Even more fascinating is to zoom in and out of the map and watch the mosaic of red dots along the planet’s fault-lines – red dots that show significant seismic activity within the previous hour – and realise that while we often imagine the Earth to be like an apple spinning in space, it is really just a large glob of thick cooling custard with some wrinkly skin floating on top. And we’re sitting on the skin.

Then, suddenly, a red dot pops up on the map – it’s Colombia! At 7.20pm, some 100 km south of Bogotá, a quake of magnitude 5.4, and 44 km depth was registered, no big deal but enough to keep us on our toes. The timing is perfect, coming just four days after a city-wide emergency simulation, known as the simulacro. And rather bizarrely the epicentre is bang between one village called ‘Colombia’ and another called ‘Uribe’. I’ll leave the conspiracy theorists to mull that one over.

“See, I did feel something,” I tell my daughter, pointing at the screen, but she has fled to her room, quickly re-emerging with a bag. She tearfully shows me the content of her ‘earthquake kit’ which includes a torch, spare clothes, water bottle, biscuits and a fluffy toy.

“You forgot a whistle in case you get stuck under rubble,” I say, immediately regretting the comment as she starts sobbing. I try and calm the situation by explaining that Bogotá is technically a ‘medium risk’ zone, with only a handful of relatively small earthquakes that took place in historic times, and very few deaths. Added to which, most buildings are strongly built, our own in particular (as I discover every time I break another drill bit trying to make a hole in the wall).

But the previous week’s simulacro and school-yard gossip, fed by twaddle on Twitter, has convinced her that Bogotá is about to get the Big One. According to ‘reliable sources’ – her eight-year-old friends – the city is going to be levelled before Christmas Eve.

Bogotá tremor

Training day for tremors in Bogotá – the simulacro.

By now some neighbours have congregated in the building foyer to discuss the temblor: that recent heavy rain triggered it (not likely since the quake originates many kilometres below the surface), that someone’s cat magically detected the event and vacated the flat a few hours before (probably at the same time it always goes out), that the tremor will ‘release the pressure’ in the Andes mountains so no more are coming soon (not likely, since it can take 10,000 small tremors to equal the force of a large quake) and that the tremors are an omen of a larger quake to come, which is possible (though statistically we’re just as likely to see a smaller or same-sized event, or even nothing at all).

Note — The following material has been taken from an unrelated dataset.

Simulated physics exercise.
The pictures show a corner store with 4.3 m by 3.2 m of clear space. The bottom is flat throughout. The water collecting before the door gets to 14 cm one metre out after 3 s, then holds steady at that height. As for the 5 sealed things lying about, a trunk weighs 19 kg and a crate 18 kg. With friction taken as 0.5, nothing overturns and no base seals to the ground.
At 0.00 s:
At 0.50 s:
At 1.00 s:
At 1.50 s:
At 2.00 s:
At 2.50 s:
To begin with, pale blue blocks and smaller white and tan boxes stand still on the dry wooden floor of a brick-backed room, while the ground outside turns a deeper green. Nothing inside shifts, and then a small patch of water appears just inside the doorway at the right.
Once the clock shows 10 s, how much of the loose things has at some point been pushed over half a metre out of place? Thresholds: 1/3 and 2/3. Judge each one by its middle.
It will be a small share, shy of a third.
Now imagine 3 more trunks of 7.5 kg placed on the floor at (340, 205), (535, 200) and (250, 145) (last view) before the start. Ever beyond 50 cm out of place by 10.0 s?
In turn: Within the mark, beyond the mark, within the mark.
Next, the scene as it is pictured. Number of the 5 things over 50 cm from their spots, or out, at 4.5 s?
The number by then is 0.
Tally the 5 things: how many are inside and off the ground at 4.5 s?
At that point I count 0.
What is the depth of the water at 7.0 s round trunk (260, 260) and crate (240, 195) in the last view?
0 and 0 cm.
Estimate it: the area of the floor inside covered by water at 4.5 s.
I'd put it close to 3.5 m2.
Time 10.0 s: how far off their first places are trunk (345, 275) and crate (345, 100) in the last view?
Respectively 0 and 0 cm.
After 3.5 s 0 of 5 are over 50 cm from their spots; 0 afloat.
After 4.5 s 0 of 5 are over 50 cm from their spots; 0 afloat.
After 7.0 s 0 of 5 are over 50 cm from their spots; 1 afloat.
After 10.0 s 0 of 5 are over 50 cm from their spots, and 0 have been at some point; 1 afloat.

In fact the Sunday night temblor does trigger a replica. The aftershock is slightly smaller (magnitude 5) and comes two hours later.

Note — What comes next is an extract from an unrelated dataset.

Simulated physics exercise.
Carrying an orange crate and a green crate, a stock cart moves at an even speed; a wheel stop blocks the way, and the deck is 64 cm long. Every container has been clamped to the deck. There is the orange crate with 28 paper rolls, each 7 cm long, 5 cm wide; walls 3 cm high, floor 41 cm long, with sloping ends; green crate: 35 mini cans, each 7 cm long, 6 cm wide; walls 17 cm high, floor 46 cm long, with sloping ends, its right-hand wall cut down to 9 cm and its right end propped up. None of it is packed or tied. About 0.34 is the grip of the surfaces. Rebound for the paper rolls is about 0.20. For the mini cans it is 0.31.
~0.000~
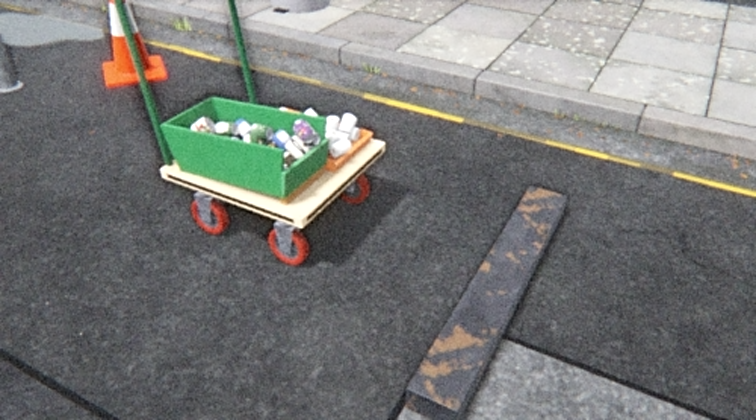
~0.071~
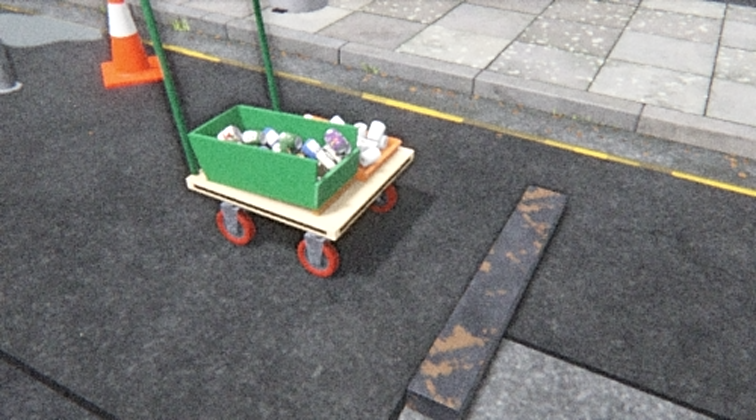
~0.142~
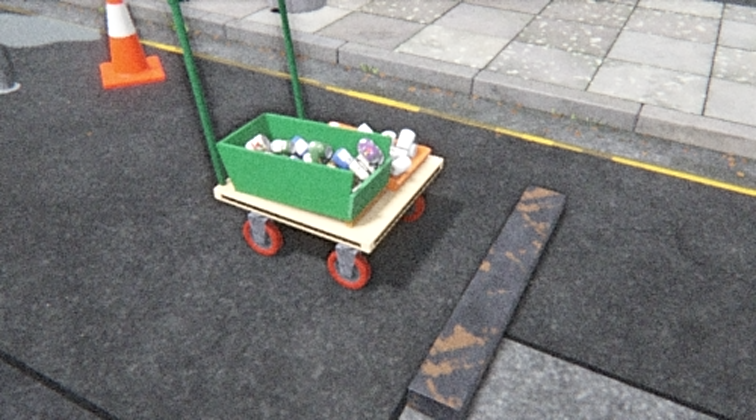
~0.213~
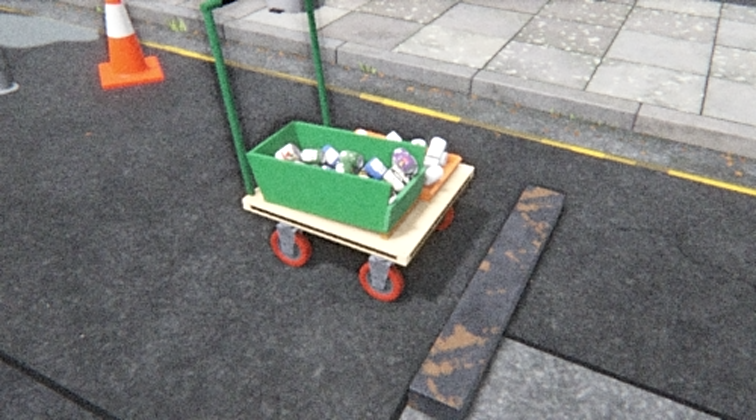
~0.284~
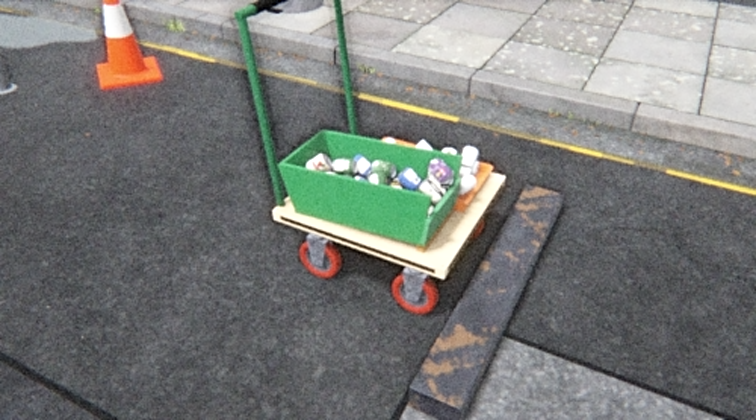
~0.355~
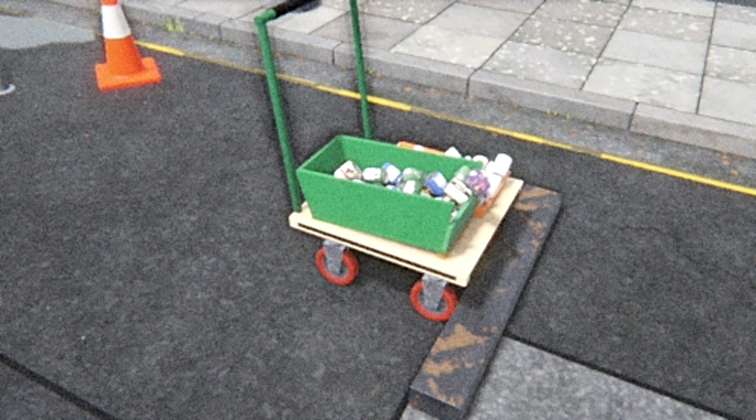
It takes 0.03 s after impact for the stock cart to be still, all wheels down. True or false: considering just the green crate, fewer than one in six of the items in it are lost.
True.
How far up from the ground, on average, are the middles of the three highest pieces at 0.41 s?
Height, averaged: Around 50 cm.
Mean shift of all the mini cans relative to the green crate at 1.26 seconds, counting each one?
On average they end up some 8 cm further right.
After 0.41 s, the orange crate is down by 2 of 28 and the green crate is down by 1 of 35.
After 0.53 s, the orange crate is down by 4 of 28 and the green crate is down by 2 of 35.
After 0.76 s, the orange crate is down by 8 of 28 and the green crate is down by 3 of 35.
Final count (at 1.26 s), the orange crate is down by 8 of 28 and the green crate is down by 3 of 35. Asked share, 3 of 35, 9 per cent.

The question for me is: why doesn’t Bogotá get more large terremotos? Other parts of Colombia are much more prone. The Pacific Coast, for example, was swept by a killer tsunami in 1979, and cities in the south-west like Popayán and Armenia were badly hit in 1999. And in the north-east, Cúcuta saw Colombia’s largest quake in 1875, when ten thousand people died.

This is strange considering Bogotá’s high perch, settled in mountain ridges formed when the convergence of the Nazca, South American and Caribbean plates folded up the earth. Looking at maps it seems that the city has somehow dodged the main fault lines, which normally follow the mountain chains. In the case of the Cordillera Oriental they divide into shorter faults that bypass the Bogotá plateau altogether, only to re-converge in a hot-spot close to Bucaramanga. Shorter fault lines make for smaller tremors, say the experts. In seismology, it seems, size does matter.

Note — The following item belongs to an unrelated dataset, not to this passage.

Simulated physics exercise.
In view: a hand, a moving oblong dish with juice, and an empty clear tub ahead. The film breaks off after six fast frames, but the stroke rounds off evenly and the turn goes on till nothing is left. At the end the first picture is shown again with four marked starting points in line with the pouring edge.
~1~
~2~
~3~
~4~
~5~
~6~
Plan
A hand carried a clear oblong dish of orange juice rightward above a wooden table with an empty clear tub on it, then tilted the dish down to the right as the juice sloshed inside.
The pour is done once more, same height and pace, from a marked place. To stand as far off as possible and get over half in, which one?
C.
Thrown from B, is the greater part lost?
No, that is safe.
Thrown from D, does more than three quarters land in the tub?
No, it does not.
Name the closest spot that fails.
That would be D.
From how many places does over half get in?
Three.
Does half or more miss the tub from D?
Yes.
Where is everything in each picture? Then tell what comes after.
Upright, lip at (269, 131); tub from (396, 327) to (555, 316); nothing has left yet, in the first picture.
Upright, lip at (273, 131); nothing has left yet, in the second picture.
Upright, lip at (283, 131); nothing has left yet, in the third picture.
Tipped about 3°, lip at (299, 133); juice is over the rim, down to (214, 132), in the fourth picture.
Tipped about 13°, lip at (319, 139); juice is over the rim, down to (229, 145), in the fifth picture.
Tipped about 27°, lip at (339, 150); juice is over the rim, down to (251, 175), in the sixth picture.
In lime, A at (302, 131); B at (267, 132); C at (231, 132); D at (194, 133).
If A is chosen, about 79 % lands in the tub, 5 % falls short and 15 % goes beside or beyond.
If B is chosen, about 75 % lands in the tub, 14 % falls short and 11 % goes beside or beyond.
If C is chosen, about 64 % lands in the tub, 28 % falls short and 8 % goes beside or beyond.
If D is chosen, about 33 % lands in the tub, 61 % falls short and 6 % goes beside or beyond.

Perhaps that explains the low death toll. Historic records from 1923 to 1997 list 40 people dead and 900 affected by earthquakes in the department of Cundinamarca (including Bogotá city). Compare that to 700 people killed and 9,000 affected by landslides in the same area and timespan. Hang on a minute: why aren’t we worrying more about landslides?

“People being buried in wet mud is not as sexy as earthquakes, I’m afraid,” says one friend, who points out that there are not many Hollywood blockbusters focused on landslides. Another mentions that it is usually poor people in marginalised communities on the steep barren hillsides hit by landslides, to which we then say: ‘well, they should have known better than to live there in the first place’. Sure enough, the most at-risk areas (from both landslides and quakes, according to official ‘vulnerability’ reports) are the sprawling comunas such as Ciudad Bolivar and Cazucá that hug the steep hillsides to the south.

Meanwhile the yearly Bogotá-wide simulacro is celebrated by the media and focuses on large-magnitude earthquakes, complete with parades, presentations and a presidential address. Such exercises usually consist of staff in office buildings filing downstairs, guided by brigadistas, to congregate in the street below for a roll-call.

These simulacros are put to the test in March 2015, when a real tremor, strong enough to send lamps swinging, rocks Bogotá. A friend describes how, on the 9th floor of a government building, some bosses order their staff to keep working. No-one crouches on the floor (the recommended first response, but a bit embarrassing in public) nor makes any effort to leave the building (fire is a risk after a seismic event because of buckled gas pipes).

Some meetings carry on for twenty minutes after the tremor. A colleague nominated as brigadista – actually responsible to clear the floor – keeps typing reports (‘just let me send one more email’) before sauntering to the stair-well. Others insist on taking the lift (‘look, it’s still working, so why bother with the stairs?’). It takes 30 minutes for the staff to congregate below.

So perhaps it is just as well that Bogotá is only ‘medium risk’. Of course that doesn’t preclude the possibility of a large earthquake hitting the city. But don’t bet the house on it. Anyway, I give my daughter a whistle. Just in case.